When you "cast" from the phone to the Chromecast, what happens it that the phone gives the Chromecast an URL where it can find the stream to play. The phone can read that stream because it's connected to the Tailscale VPN. The Chromecast isn't, so the stream URL is inaccessible to it. You see the Jellyfin logo because that's a feature of casting (the app on the phone gives the Chromecast a logo to show).

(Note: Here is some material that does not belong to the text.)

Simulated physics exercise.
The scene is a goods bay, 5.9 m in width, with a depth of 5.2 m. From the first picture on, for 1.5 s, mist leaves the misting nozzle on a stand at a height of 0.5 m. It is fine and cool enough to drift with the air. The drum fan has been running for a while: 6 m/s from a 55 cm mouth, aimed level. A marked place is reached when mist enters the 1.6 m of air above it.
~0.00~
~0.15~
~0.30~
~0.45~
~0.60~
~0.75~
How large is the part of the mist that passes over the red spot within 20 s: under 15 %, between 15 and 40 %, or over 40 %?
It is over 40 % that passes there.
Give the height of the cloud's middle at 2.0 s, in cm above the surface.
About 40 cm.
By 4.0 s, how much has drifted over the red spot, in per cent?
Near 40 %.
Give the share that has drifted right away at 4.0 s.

There's no point in announcing the subnet from your laptop, because your laptop is not a router for the local LAN. You can use this to reach local LAN devices from remote Tailscale nodes but not the other way around.

Some possible solutions:

  1. You enable the hotspot feature on the phone while connected to Tailscale, and connect the Chromecast to the wifi of the phone. But the stream will consume the cellular connection, because you're using the phone's wifi for the hotspot (the phone only has one wifi interface so it cannot use it both to connect to the local LAN and for hotspot).
  2. If you connect the local laptop to the router with a wired connection you can use its wifi as hotspot, connect the laptop to Tailscale, connect the Chromecast to the laptop hotspot, and the stream will arrive over the local connection.
  3. You can try to install Tailscale on the router, if it runs OpenWRT or something similar, and if it has enough storage space (the Tailscale packages are kinda large). If you announce the subnet from the router then it will work as intended and all the devices on the local LAN will be able to "see" the remote laptop.
  4. If you're using nginx as reverse proxy with TLS certificates for the remote Jellyfin you can try this: expose it to the internet without Tailscale and use nginx-ip-whitelister to temporarily allow access from your local LAN's public IP. All devices in the local LAN will see the remote Jellyfin. But read the warnings on the project page, it's not as secure as a VPN. And of course "expose jellyfin to the internet" is not as simple as it sounds (you need a domain, you need to get Let's Encrypt certs, a public IP, a port forward etc.)
[–] qubik 3 points 1 year ago (1 children)
  1. Open Jellyfin stream with VLC (android) and Chromecast trough it. VLC works like reverse proxy.
[–] [email protected] 2 points 1 year ago

I use this same method to stream to Chromecast regularly (with Kodi). I will sometimes have issues with some encodings, or desyncs when pausing, but it is solid enough to support streaming full movies at 4K.

[–] TechAdmin 2 points 1 year ago

For 3, if router supports it could also try doing static route via Tailscale joined machine that has IP forwarding enabled

[–] [email protected] 2 points 1 year ago

But the stream will consume the cellular connection, because you’re using the phone’s wifi for the hotspot (the phone only has one wifi interface so it cannot use it both to connect to the local LAN and for hotspot).

This is not necessarily true. It's almost always possible to use the 2.4GHz band on one side and the 5GHz one on the other and multiple networks on one WiFi interface isn't impossible either.

Modern Android devices can provide hotspot of the connected WiFi without any modifications. For some anecdata: My FP4 with LineageOS 20 and a Samsung A50 (Android 11) can both do it.